DIARIO.BZ(12)

Il Talvera, cioè il lungofiume, e castel Roncolo, poi la funivia, Soprabolzano, il sole – prodigatevi pure, datemi ancora i vostri buoni consigli, siete tanto graziosi così. Intanto, io un giro in stazione l’ho fatto, senza partire però – per dove avrei mai potuto? E poi, se parto, mica ci torno più qui. A me piace la nebbia, sto bene nell’umido, adoro le visioni sfumate, il sole in lotte mai del tutto vinte, cioè lo spazio che si fa in continuazione e, facendosi, accoglie tutto, incompiuto, dolce e infinito.
Pur ammettendo il ritorno, comunque, dovrei andare lontano, se partissi. Mica sarebbe un rapido giro. Per oggi, però, ho già stanchezza quanto basta, e poca forza, non sufficiente nemmeno per pensare. Tutta la mattina a distruggere segni, cioè cancellare tracce, per difendere dall’adombramento quell’unica fede che può avvicinarmi Vita. Così ho tolto fino all’ultimo capello, ho lavato pure il non lavabile, mi sono sfinita dentro una doccia interminabile – di nuovo.
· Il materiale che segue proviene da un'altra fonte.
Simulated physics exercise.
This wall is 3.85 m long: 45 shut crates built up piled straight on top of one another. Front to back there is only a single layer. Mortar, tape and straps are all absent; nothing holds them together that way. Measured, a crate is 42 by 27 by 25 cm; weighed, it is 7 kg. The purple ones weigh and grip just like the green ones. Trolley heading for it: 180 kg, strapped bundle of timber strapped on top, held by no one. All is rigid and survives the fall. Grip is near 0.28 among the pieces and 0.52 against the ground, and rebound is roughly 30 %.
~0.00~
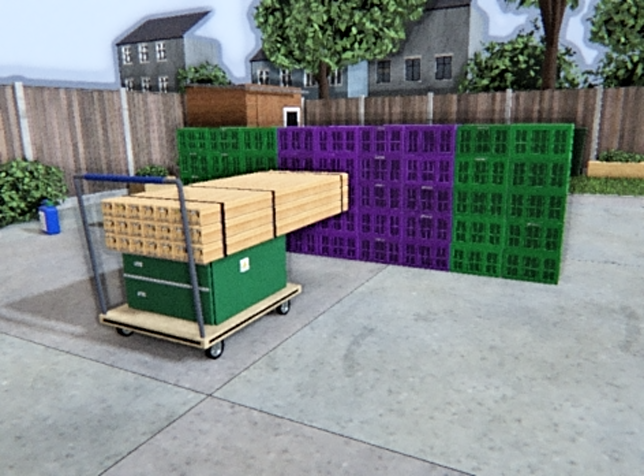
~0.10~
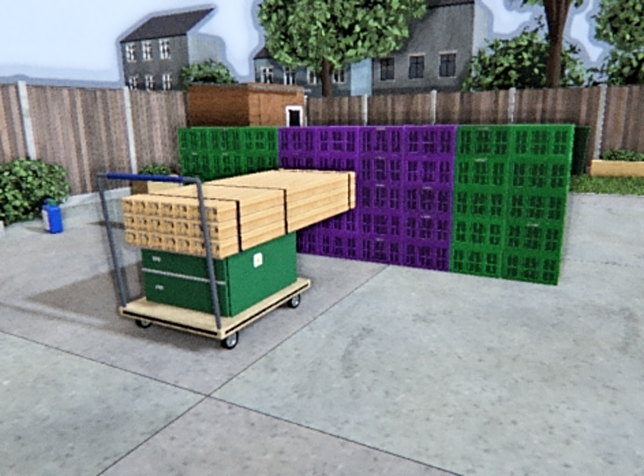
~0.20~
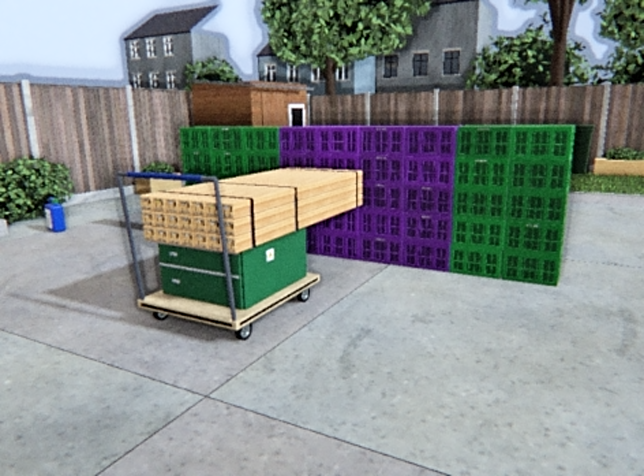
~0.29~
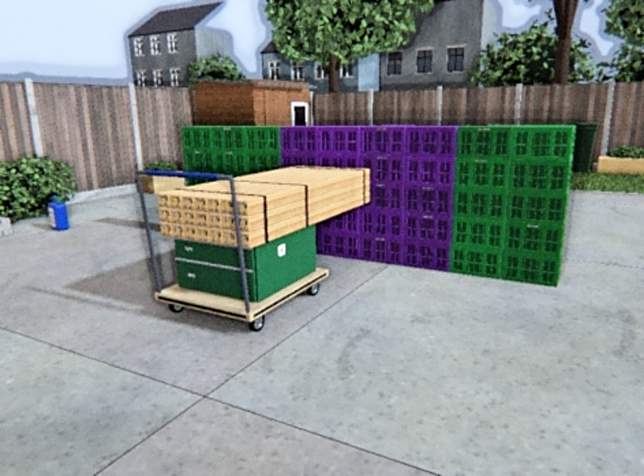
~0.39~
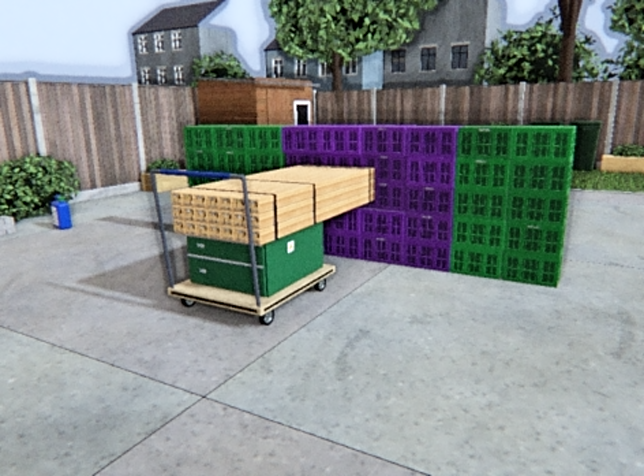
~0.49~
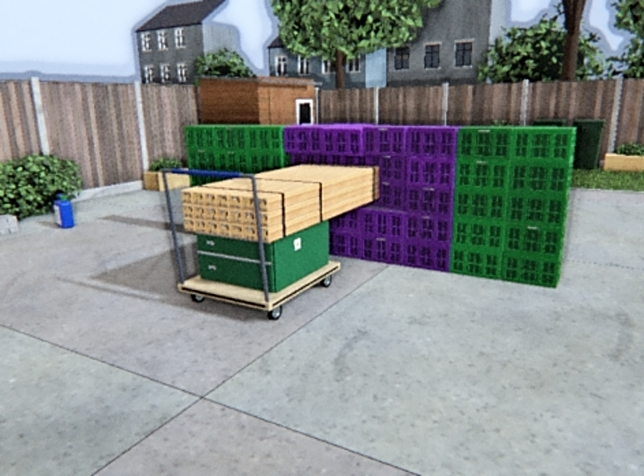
A wall of green and purple crates stood in a paved yard while an unattended trolley carrying long timber on a green box rolled toward it, and the timber pushed some crates slightly back.
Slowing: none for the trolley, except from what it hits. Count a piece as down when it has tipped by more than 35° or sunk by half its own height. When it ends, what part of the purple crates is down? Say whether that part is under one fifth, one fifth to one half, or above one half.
The part is one fifth to one half.
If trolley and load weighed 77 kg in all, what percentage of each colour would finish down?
Result: Green 0, purple 40 %.
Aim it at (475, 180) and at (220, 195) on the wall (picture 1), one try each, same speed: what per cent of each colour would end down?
Down by colour - green: 20%, then 50%; purple: 20%, then 0%.
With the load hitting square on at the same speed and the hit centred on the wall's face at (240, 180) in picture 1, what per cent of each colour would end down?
That would leave green at 20 % and purple at 0 %.
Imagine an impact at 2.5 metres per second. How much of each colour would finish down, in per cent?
Result - green: 0%; purple: 40%.
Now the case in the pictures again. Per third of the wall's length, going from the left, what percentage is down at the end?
Per cent - left 0, middle 50, right 0.
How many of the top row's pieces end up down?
Count: 2.
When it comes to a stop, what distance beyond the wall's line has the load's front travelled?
100 cm.
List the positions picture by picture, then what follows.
In the first frame (we follow the side turned to the camera; the camera moves round a little), load (345, 185) 45 cm short of the wall; top purple crate (429, 141); top green crate (540, 141); no piece has moved.
Load (352, 184) 31 cm short of the wall; top purple crate (429, 141), in the second frame.
Load (360, 182) 17 cm short of the wall; top purple crate (429, 142), in the third frame.
Load (367, 180) 27 mm short of the wall; top purple crate (430, 142), in the fourth frame.
Load (373, 178) 9 cm into the wall's line; top purple crate (430, 142); 6 stirred so far, in the fifth frame.
Load (377, 177) 19 cm into the wall's line; top purple crate (430, 143); top green crate (540, 145); steepest lean 6°, the crate at (341, 142); 10 stirred so far, in the sixth frame.
Around 0.62 s, load 30 cm past the wall's line, still rolling; none of the 20 purple crates down (0 of 45 in all colours); top purple crate displaced 25 mm.
Around 0.86 s, load 50 cm past the wall's line, still rolling; 4 of the 20 purple crates down (4 of 45 in all colours); top purple crate displaced 24 mm.
Around 1.20 s, load 74 cm past the wall's line, still rolling; 7 of the 20 purple crates down (7 of 45 in all colours); top purple crate displaced 24 mm.
Around 1.74 s, load 97 cm past the wall's line, still rolling; 8 of the 20 purple crates down (8 of 45 in all colours); top purple crate displaced 26 mm.
Finally (2.9 s), load 98 cm past the wall's line, stopped; 8 of the 20 purple crates down (8 of 45 in all colours); top purple crate displaced 25 mm; top green crate unmoved. That is 40 per cent. Seen by the last camera, middles, top purple crate near (437, 142), top green crate near (543, 144).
Non c’è già più il benché minimo odore.
Poi, siccome questa valvola incredibile che è la stazione dei treni funziona, anche giusto al passaggio, ho pensato di andare presso il suo Tabacchi ad attrezzarmi finalmente di piccoli toscani. Servono a tentare auto-riconduzione, fondamentale in certi momenti. L’ho fatto. Ho già fumato. Quindi eccomi in stanza – ancora più stanca. Tuttavia, poiché ho abbastanza perizia di resistenze, e prodigiose, ora mi metto ugualmente a far cose. Ho perizia pure di flessioni, acrobatiche flessibilizzazioni, ed è ciò che più conta. Potrei allinearmi anche con la più assurda delle logiche. Però, solo se fosse  a sufficienza illogica, cioè pura, o purificata – o, anche, in via di purificazione. Poi, ho così tanti dubbi sul reale da non fidarmi delle strade, tutte, né delle visioni. Mi fido più di niente, se non di ciò che parte dall’Incanto. C’è soltanto questo, e devo proteggerlo.